Countess Constance Markiewicz (Sinn Fein, Dublin St Patrick's) was the first woman elected to the British House of Commons, in the general election of 1918. She did, however, follow Sinn Fein protocol of the time and thus, abiding by their abstentionist policy, refused to take her seat, instead becoming involved in the first dail Eireann. All this time she was still in prison, having been one of the leaders of the Easter Rising in 1916, her death sentence commuted to life imprisonment on "account of the prisoner's sex." (to which she responded, in court, "I do wish your lot had the decency to shoot me".).

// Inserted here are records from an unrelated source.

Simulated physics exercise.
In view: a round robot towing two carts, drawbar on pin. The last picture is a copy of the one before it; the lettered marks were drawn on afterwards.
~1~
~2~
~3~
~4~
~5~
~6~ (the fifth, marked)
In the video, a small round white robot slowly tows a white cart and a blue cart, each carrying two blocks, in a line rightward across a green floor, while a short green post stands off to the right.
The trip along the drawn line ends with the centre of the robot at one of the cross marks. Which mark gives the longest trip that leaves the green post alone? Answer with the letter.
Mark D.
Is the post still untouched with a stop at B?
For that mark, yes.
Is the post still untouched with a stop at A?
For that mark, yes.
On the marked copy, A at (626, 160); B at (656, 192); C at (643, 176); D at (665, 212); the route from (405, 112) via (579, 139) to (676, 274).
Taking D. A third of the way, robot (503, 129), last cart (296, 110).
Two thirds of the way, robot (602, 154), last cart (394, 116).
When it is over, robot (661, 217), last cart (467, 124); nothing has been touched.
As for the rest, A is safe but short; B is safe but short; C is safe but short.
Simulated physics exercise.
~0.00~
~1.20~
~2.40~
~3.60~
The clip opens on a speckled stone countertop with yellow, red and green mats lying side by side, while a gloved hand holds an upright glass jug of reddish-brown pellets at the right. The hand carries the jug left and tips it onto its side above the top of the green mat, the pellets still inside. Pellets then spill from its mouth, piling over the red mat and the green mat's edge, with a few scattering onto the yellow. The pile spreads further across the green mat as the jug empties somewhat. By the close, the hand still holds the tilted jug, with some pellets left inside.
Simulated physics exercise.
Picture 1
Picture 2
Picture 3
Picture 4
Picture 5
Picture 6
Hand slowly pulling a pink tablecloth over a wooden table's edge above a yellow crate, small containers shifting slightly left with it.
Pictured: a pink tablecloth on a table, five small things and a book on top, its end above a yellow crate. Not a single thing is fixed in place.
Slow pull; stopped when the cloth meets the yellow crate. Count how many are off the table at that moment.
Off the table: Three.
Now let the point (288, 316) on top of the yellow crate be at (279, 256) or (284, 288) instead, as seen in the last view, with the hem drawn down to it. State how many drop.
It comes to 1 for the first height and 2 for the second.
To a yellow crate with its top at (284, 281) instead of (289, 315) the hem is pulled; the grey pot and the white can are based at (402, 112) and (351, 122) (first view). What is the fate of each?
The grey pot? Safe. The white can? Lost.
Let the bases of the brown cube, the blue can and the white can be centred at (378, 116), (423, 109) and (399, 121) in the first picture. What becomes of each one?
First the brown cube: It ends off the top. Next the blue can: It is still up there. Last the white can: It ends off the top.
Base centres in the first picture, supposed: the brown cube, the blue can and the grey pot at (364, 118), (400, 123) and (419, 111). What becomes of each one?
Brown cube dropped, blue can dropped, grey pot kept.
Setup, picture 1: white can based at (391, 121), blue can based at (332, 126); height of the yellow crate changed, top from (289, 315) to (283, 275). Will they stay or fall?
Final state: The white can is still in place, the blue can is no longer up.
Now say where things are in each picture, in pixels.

By any chance was Lady Astor the first to actually take her seat in the Commons?
 

LizzieMaine

Bartender
Messages
33,134
Location
Where The Tourists Meet The Sea
My two favorite comments about Hollywood:

"Hollywood is a place where people from Iowa mistake each other for someone important." -- Fred Allen

"Hollywood -- it's a trip thru the sewer in a glass-bottomed boat." -- Wilson Mizner
 

HadleyH

I'll Lock Up
Messages
4,811
Location
Top of the Hill
some more...

In the decade after WW1 many of the new stars, particulary the tough, young males leads, were recruited by talent scouts from shops and petrol stations and taken straight from the street into the studios. Humphrey Bogart spoke for many of these toughs when he commented:

"Shout 'gas' around the studios today,and half the young males stars will come running."
_____________

Robert Redford:

"If you stay in Beverly Hills too long you become a Mercedes."

________

After completing the film "Bill of Divorcement" in 1932 Katherine Hepburn, who had played the part of John Barrymore's daughter, said to him:


"Thank God I don't have to act anymore with you"
"Oh", said Barrymore, I didn't know you ever had, darling." lol
 
No one has mentioned one of the nexus insult kings: Mark Twain:
The trouble is that the stupid people -- who constitute the grand overwhelming majority of this and all other nations -- do believe and are molded and convinced by what they get out of a newspaper.

The trouble ain't that there is too many fools, but that the lightning ain't distributed right.

I once sent a dozen of my friends a telegram saying "flee at once - all is discovered." They all left town immediately.

One man alone can be pretty dumb sometimes, but for real bona fide stupidity there ain't nothing can beat teamwork.

Suppose you were an idiot... And suppose you were a member of Congress... But I repeat myself.